今日のお話では、そこまでしてはいないのですが、イエスは「(律法に従って)司祭たちのところへ行って、(治った)体を見せなさい」と言われました。そして、彼らは祭司のところへ行く途中で癒されたのですが、その中の一人だけしか、イエスのところへ戻って来ませんでした。このことに対して、イエスは「ほかの9人はどこにいるのか」と言われましたが、これは決して、他の9人の”恩知らず”を非難したわけではなかったのです。
癒された残りの9人も、重い病気が治ったことに対して、神に賛美を捧げることは人間として自然なことです。ですから、この9人も当然、宗教は違っても神を賛美しただろうと考えられます。
しかし、ただ一人戻って来たこのサマリア人が、彼らと違うところはどこかというと、”キリストのところに戻って来た”という点になります。これは、この民が”十字架に向かっている”ということと無関係ではありません。十字架に架かってキリストはメシアとして殺されていくわけです。そして、救いの業を完成させていきます。そのことを念頭に置くと、癒されたことに対して、神に感謝して、いけにえを捧げたりすることは、自然なことかもしれませんが、ただ一つだけ違う点は、その救いが”キリストを通して為される”ということに気付いたかどうかです。
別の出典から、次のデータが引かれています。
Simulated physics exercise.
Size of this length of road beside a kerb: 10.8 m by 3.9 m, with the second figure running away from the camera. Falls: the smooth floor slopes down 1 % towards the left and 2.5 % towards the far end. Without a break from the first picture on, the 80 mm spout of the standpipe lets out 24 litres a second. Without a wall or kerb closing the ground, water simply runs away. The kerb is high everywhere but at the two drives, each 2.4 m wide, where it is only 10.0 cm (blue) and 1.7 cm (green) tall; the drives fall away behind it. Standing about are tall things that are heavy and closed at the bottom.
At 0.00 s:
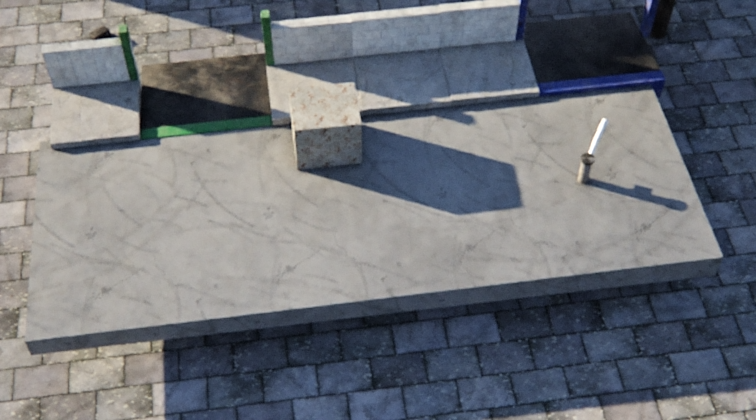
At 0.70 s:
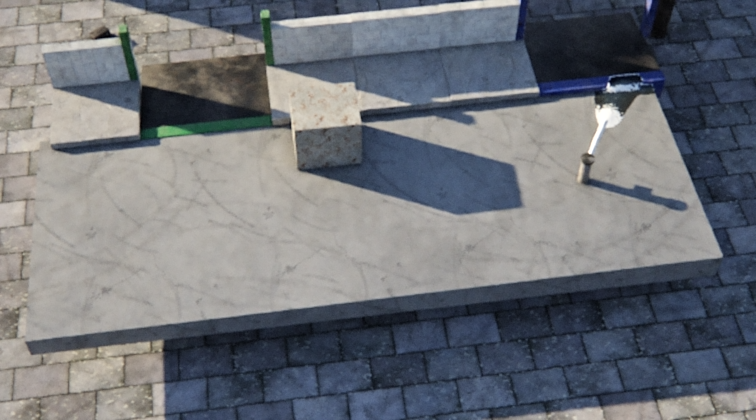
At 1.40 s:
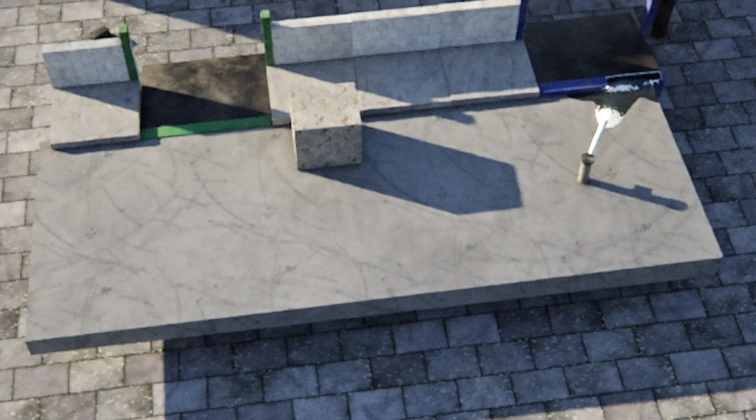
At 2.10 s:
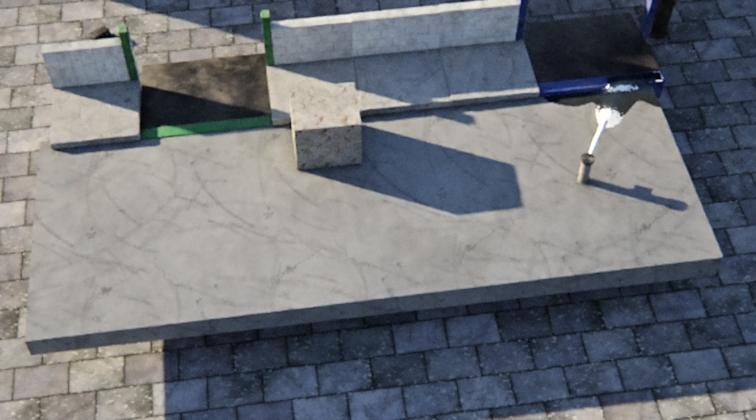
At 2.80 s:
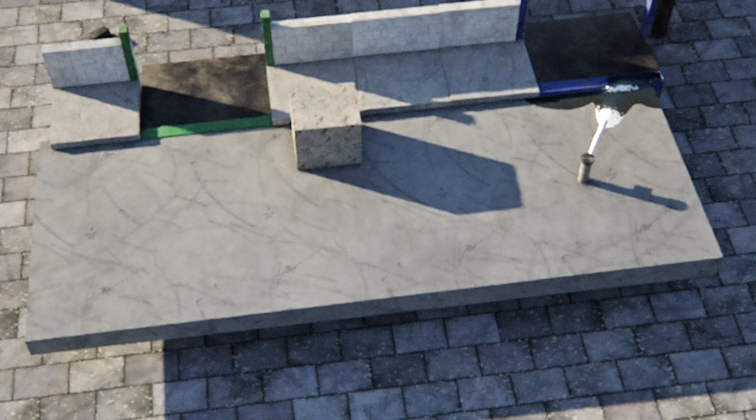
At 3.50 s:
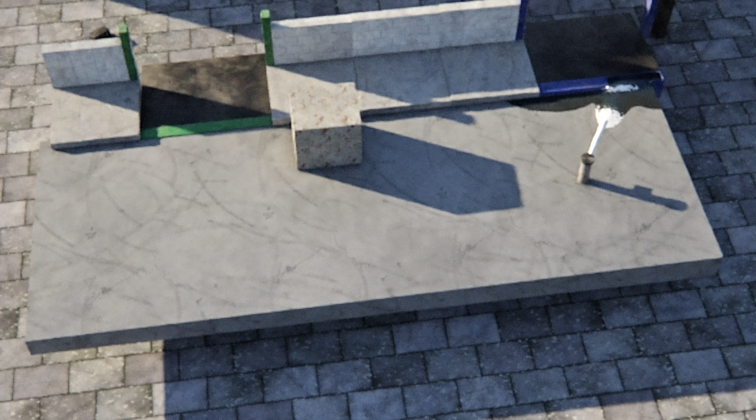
Water shot up from a small spout at the right of the smooth grey slab, ran to its far edge by the blue-edged dark gap, and spread a little wider there, mostly leftward.
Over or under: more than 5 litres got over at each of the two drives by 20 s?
At the end, the blue drive will get more than the stated amount, the green drive will get less than the stated amount.
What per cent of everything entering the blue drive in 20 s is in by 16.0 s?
Around 80 per cent of it is in by then.
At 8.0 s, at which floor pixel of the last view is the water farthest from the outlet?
Near (429, 111).
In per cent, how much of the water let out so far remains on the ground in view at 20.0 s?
Roughly 10 per cent.
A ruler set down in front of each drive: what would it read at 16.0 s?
Blue 4.5 cm, green 0.0 cm.
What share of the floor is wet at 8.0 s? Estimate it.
About 5 percent.
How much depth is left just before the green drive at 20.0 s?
Depth: Approx. 0.6 cm.
After 5.0 s water covers 5 % of the floor and is deepest (13 cm) near (620, 90); blue drive 4.6 cm at the lowered kerb, 45 L in, green drive not reached.
After 8.0 s water covers 5 % of the floor and is deepest (13 cm) near (620, 90); blue drive 4.6 cm at the lowered kerb, 78 L in, green drive not reached.
After 12.0 s water covers 5 % of the floor and is deepest (13 cm) near (620, 90); blue drive 4.6 cm at the lowered kerb, 121 L in, green drive not reached.
After 16.0 s water covers 10 % of the floor and is deepest (13 cm) near (620, 90); blue drive 4.5 cm at the lowered kerb, 164 L in, green drive not reached.
After 20.0 s water covers 10 % of the floor and is deepest (13 cm) near (620, 90); blue drive 4.5 cm at the lowered kerb, 207 L in, green drive 0.54 cm at the lowered kerb, 0 L in.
この癒しが、”キリストを通して癒されていった”ということに気付いたのが、このサマリア人一人だけだった、ということです。
どのような人でもこのような癒しを受けると、神に感謝することはごく自然のことだろうと思いますが、本来の救いが”キリストを通して為される”ということに気付く人たちは、そうはいないということです。逆に言うと、キリストこそ私たちの救い主であって、救いを実現される方だと気づくことは、今日の現代社会にあってもキリスト教徒が少ないように、気付く人も少ないわけです。それはとても幸いなことだろうと思います。
そして、他の人に信仰がなかったわけでもないし、それでも救われるわけなのですが、しかし、この救いがキリストを通して実現するという「その信仰こそ、あなたを救う」と言ったこのキリストの言葉は重要なことです。
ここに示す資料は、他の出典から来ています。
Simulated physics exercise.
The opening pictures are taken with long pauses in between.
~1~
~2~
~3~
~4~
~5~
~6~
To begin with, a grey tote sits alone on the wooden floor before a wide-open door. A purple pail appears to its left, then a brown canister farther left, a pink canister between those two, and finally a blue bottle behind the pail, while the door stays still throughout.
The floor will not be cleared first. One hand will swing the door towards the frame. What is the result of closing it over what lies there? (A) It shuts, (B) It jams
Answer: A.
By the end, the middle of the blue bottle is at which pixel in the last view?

そして、それはルカが描いているように、彼らの描くメシア像ではなく十字架をとおして示される新しいメシア像です。この”キリストの十字架を通したメシア”=キリストという言葉は大きく意味が変わっていきます。そして、あたかもイエス・キリストといわれるように、”キリスト”はイエスにだけ使われるような言葉となっていくわけです。
この新しい意味での救いの実現は、キリストを通して行われ、そのキリストに対する信仰こそ私たちを救うものである。十字架の上では、もっとはっきり「今日あなたは、わたしとともに楽園にいる」と盗賊に言われたのと同じように。
私たちが、どこに信仰を持って立っているかということが問われます。それを今日の物語は私たちに教えてくれているのではないかと思います。
そのような意味で私たちは、この信仰を強めていかなければならないと思います。
先週の福音は、使徒たちが「信仰を増してください」という言葉で始まりました。
その信仰は、「イエスこそキリストである」という信仰です。